もし、何かの因子が欠けていたらこの事件は起こらなかったと仮定してみましょう。その因子とは何でしょうか?

1 犯人が障害者施設で働いていなかったらこの事件は起きていないのではないでしょうか?
犯人は障害者に対してまったく無知ではなかった。そこに問題があった。
以前の僕の考え方は、「無知が偏見になり、偏見が人を殺す」というものでした。
しかしこれは正しくないようです。
こんな事件が起きるならば、犯人にはずっと無知でいて欲しかったと思います。中途半端に障害者の生活を知り、知ることで差別感情が生まれたと言えます。
そこに足りなかったのはなんでしょう。倫理でしょうか? 理解でしょうか?
障害者をケアすることによって、自分自身の人間としての根が深くなると言う自己肯定感が無かったのではないでしょうか?

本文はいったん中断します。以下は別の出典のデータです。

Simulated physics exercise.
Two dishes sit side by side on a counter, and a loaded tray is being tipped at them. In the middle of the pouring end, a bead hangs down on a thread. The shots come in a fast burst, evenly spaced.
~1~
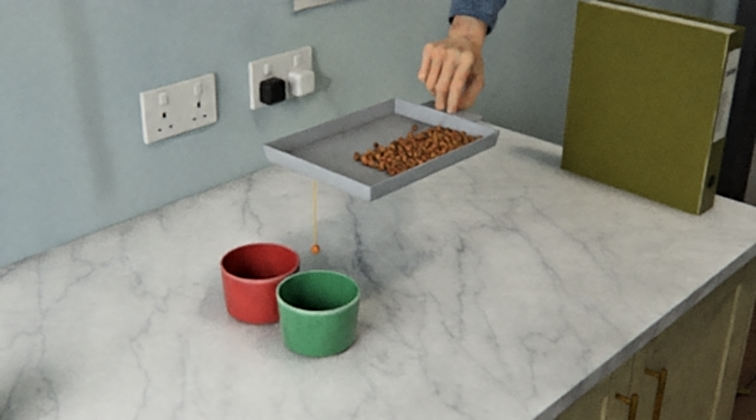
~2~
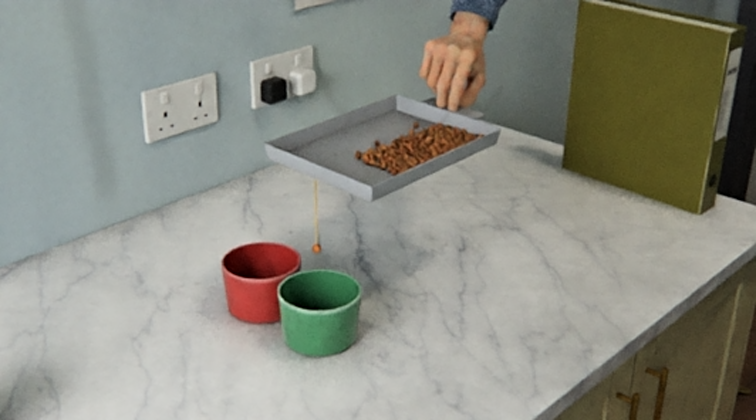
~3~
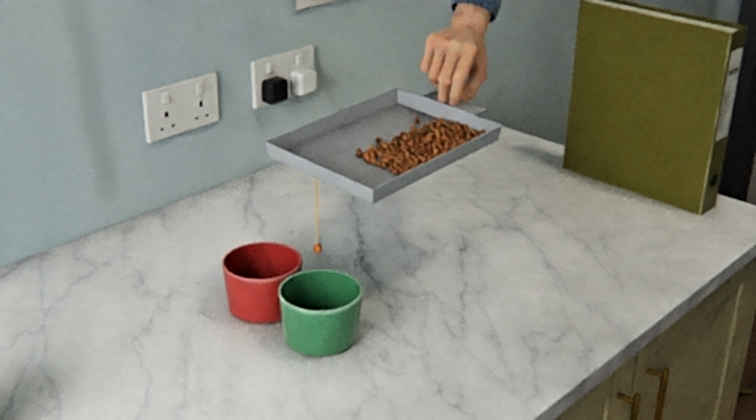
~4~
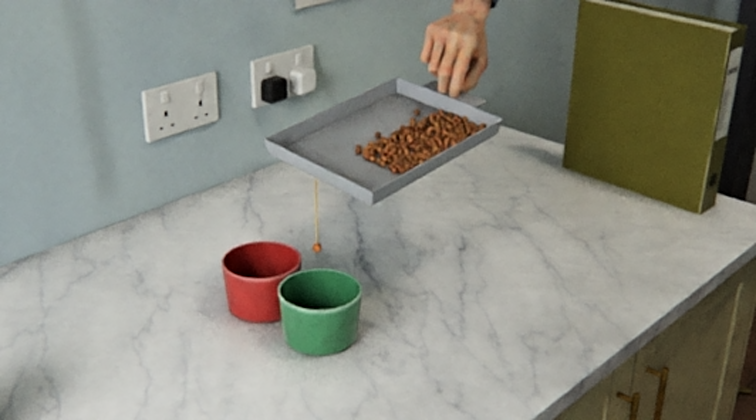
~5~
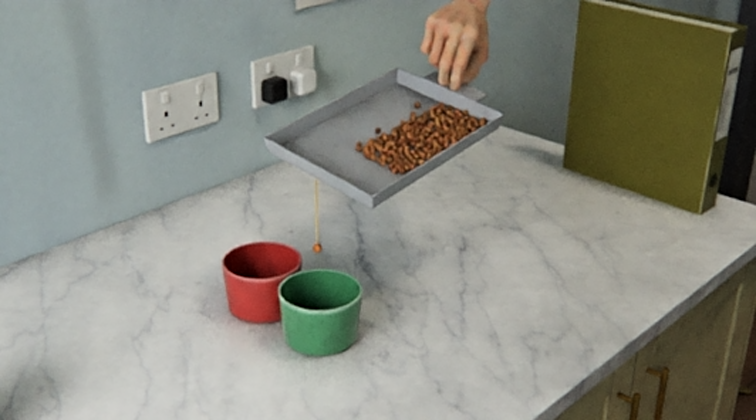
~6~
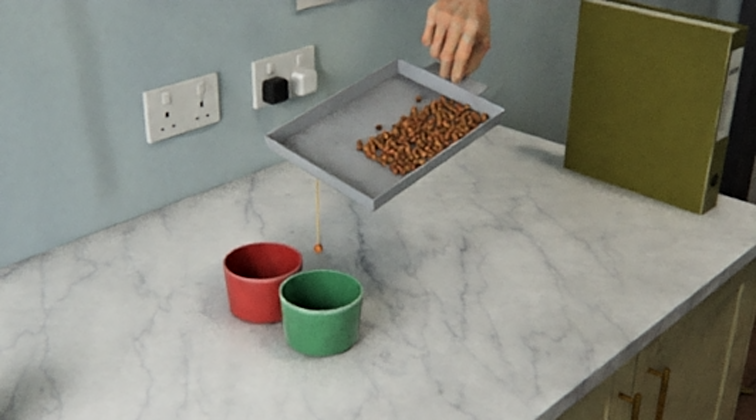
A pale marble-topped kitchen counter against a blue-grey wall with sockets is seen from above at an angle, the view almost perfectly still. A hand at the top holds a grey tray of brown cereal balls, a small orange bead hanging on a thread beneath its near end, with red and green dishes below and an olive binder at right. The hand gradually tilts the tray, raising its far side and dipping its near right corner, while the cereal stays heaped toward the right.
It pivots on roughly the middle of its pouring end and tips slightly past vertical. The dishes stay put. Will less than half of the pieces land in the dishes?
Yes, only a minority lands there.
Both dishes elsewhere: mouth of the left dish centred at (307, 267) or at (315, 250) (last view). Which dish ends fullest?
The dish at right, then the dish at right.
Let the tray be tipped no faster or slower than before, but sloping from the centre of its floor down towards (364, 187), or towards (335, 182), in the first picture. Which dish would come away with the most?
The first try favours the dish to the right; the second favours the dish to the right.
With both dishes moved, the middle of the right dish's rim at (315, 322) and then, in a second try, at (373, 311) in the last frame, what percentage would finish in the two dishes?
The first try yields 0% and the second yields 20%.
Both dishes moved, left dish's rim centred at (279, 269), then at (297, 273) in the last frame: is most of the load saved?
With the first shift the pair saves less than a half; with the second, less than a half.
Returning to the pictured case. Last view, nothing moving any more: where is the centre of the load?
Roughly at (367, 333), give or take.
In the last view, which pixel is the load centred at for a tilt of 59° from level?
I'd mark it close to (398, 164).
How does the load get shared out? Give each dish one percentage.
Per hundred pieces: Left dish roughly 0, right dish roughly 20.
Soon, tray tipped steeply; all on the tray.
A while on, tray tipped right over; most on the tray; a stray few in the right dish; a stray few outside both; a small part in the air.
Towards the end, tray tipped past a quarter turn; about a quarter in the right dish; most outside both.
Finally, tray tipped past a quarter turn; about a quarter in the right dish; none in the left dish; most outside both.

2 強い者が勝ち、弱い者が滅びるという政治風潮が無ければこの犯行は無かったのではないでしょうか?
今日のNHKの報道によれば、犯人はトランプ大統領の選挙戦での演説やイスラム国に影響を受けたと言っているようです。
トランプとイスラム国の思想をいっしょくたにするのは乱暴過ぎますが、両者に共通するのは弱者への非寛容、あるいは、自分ファーストの思想ではないでしょうか?
また日本の政治家たちが、高齢化社会の社会保障の問題になると高齢者の人権を切り捨てるような発言をすることも、この事件の動機とどこかで地続きになっていると見ていいでしょう。

3 犯人が教職に就けていたらこの事件は無かったかもしれません。
犯人は自分を肯定できなかった。社会の中で「居場所」を確保できなかった。友人も多くなかったのではないか?
つまり社会と共生していなかった。共生とは自立の第一歩ですから、この犯人は成人として自分の足で立っていなかった。

人間が限界まで孤独に追い詰められると、二つの道を進みます。
一つは、自分の内側にどこまでも引きこもり、社会との接点を断ち切ろうとします。この究極の姿が自死です。
そしてもう一つは、まるで反対の方向に進みます。社会とか国家に強く関わって、あるいは押しかけて英雄になろうとする。
この犯人が衆議院議長に宛てた手紙を読めば、この男は救世主になろうとしていたことがわかります。

人は一人では生きられないし、また、生きてはいけない。
それは障害者も健常者もまったく同じです。
人が他の動物と最も違う点は何でしょうか?
それは、人間は自分の力で生きていくためには何年、何十年もかかるということです。
動物が生まれてすぐに立ち上がり、エサを摂るのとはまるで違っています。
そこに人間の最大の特徴がある。つまり人間は一人では生きられない生き物であり、生まれた時から社会的な存在だということです。そして生きていくということは、人と人とのつながりを次々に増やしていくことと同義ではないでしょうか?

ところがこの犯人には「居場所」が無かった。つながりに欠け、社会に混じり合っていなかった。孤独を深めた。障害者ともつがりを結ぶことができなかった。
そして、いっそのこと英雄になることを夢見て、大量殺戮によって国家に恩を売ろうとしたのではないでしょうか?
日本の歴史上、この男は最も凶悪な押し売りだったのだと思います。